1653.  Greaves, Seraglio, 178. Those Turks which … would be accounted Sofees [marg. Puritans] do commonly read, as they walk along the streets.

2

1796.  Morse, Amer. Geog., II. 571. Some of them called Souffees, who are a kind of quietists.

3

1815.  Elphinstone, Acc. Caubul (1842), I. Introd. 83. The mystical doctrines of the Sofees.

4

1872.  Lowell, Dante, Prose Wks. 1890, IV. 149. A Soofi who has passed the fourth step of initiation.

5

1875.  Encycl.

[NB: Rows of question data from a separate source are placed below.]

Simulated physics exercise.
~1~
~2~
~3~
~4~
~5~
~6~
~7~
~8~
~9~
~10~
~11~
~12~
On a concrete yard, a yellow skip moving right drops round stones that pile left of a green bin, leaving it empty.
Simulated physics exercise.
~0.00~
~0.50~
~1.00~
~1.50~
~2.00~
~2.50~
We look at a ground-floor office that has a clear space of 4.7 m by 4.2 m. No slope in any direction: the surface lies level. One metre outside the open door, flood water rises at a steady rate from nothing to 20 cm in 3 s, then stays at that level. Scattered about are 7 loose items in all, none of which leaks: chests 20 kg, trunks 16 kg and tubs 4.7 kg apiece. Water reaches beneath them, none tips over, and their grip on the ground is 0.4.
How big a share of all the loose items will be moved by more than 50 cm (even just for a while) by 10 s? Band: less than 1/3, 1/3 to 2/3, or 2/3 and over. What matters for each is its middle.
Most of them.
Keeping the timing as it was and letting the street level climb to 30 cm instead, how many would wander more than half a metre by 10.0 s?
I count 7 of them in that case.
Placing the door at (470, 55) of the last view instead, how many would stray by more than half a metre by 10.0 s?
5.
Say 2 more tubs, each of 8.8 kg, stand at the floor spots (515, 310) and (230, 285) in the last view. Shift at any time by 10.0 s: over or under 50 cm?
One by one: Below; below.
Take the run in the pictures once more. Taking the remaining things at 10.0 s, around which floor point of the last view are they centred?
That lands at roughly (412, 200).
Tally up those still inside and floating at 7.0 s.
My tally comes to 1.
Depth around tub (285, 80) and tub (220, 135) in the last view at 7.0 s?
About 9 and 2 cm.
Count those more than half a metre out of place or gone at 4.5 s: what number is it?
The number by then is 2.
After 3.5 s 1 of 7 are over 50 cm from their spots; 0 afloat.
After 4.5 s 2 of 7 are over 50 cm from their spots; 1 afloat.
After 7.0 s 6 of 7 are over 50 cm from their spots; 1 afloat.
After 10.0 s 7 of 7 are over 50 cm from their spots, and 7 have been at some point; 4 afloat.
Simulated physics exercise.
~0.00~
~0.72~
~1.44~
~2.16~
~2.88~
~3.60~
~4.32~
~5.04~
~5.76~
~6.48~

Brit., II. 677/2. The Persian Sufis specially distinguished themselves by their practice of abstinence and solitary meditation.

6

  attrib.  1815.  Elphinstone, Acc. Caubul (1842), I. 273. The beauty of the Soofee system.

7

1886.  Conder, Syrian Stone-Lore, ix. (1896), 342, note. The ‘path,’ the final ‘unity’ with God, the disbelief in all creeds, [etc.] … which form the great Sufi doctrines, are purely Buddhist.